Twitter's one-day Promoted Trend typically costs marketers $200,000. But according to multiple media buyers, that number doubles during the Super Bowl to at least $425,000.

Twitter considers the Super Bowl a premium event when brands up their real-time marketing game. Other premium events include the Grammy's, Oscars and the NCAA March Madness. Per one source, the Promoted Trend on Sunday will reach 55 million users.

Interestingly, one media buyer said that $500,000 worth of Promoted Tweets targeted against keywords, interests and TV ads can generate 10 million impressions. (A quick explainer in terms of the difference between a Promoted Trend and Promoted Tweets: The Promoted Trend ad constantly sits atop the organic trends column on the left-hand side of Twitter's home page, while Promoted Tweets are only visible by some viewers via their newsfeeds.)

Four Days of $950,000 Facebook Reach Blocks

A Facebook Reach Block guarantees that brands' promos show up in 100 percent of a target audience's newsfeeds at least once a day. The ads can hit an audience of 100 million users, per sources, up to five times per day.

Multiple sources said that these ads can cost $950,000 or more this Sunday, depending on the size of the audience that an advertiser is targeting. UPDATE: An earlier version of this story said a Super Bowl Reach Block would more than double in cost compared to other days, but another source contended that Reach Block pricing does not vary—even on "premium days" like Sunday.

Five $800,000 YouTube Masthead Ads

According to one ad exec, a masthead placement on YouTube costs a minimum of $300,000 to $400,000 for one day and can go up to $800,000 on Super Bowl Sunday.

In lieu of a $4.5 million in-game ad, that means that advertisers could takeover the prime ad space on YouTube for five and a half days.

The battle for video ad budgets between YouTube and Facebook has heated up in recent months, with some examples indicating that Facebook is winning in grabbing views.

Still, YouTube is a go-to hub for brands to distribute Big Game videos. Per Google, more than 115 Super Bowl ads and teasers were posted to YouTube by Tuesday. And the ads have been watched more than 80 million times so far, up 75 percent year-over-year.
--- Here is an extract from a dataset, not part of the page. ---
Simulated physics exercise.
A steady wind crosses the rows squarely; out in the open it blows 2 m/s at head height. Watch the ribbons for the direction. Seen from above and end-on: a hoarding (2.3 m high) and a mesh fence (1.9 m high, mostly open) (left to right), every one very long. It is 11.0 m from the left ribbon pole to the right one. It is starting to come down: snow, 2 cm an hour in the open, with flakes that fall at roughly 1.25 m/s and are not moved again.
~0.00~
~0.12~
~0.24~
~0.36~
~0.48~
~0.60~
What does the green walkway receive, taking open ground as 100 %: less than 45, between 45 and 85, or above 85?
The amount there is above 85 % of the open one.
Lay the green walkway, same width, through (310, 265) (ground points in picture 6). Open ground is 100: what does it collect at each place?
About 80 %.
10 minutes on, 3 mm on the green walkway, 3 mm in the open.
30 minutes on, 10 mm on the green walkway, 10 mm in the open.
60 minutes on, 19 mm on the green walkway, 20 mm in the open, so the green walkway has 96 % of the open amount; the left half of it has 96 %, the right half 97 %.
Six Days Worth of $750,000 Sponsored Snapchat Snaps

At a whopping $750,000 for a one-day promo, social-geared brands could buy six days worth of ads on Snapchat for the same price as a Super Bowl ad—only to have them automatically disappear.

Brands need to pay $750,000 price to run ads on a regular day, so it's possible that advertisers are spending more to get ads in front of Super Bowl viewers, who will presumably use the app while watching the game.

Marketers employ promos on the social app to sponsor messages that are viewable for 24 hours. Samsung, McDonald's and Universal Pictures have all tested the ad format in recent months, with commissioned research indicating that the promos effectively lifted brand awareness.

Regardless of the platform, the increase in prices for digital ads shows how online advertising is increasingly on par with TV with more demand from advertisers.

"It's all driven by scarcity, which is why the TV spots are so expensive," said Ian Schafer, CEO of Deep Focus. "At this point, it's not because of how many people they reach—it's because there's so few of them."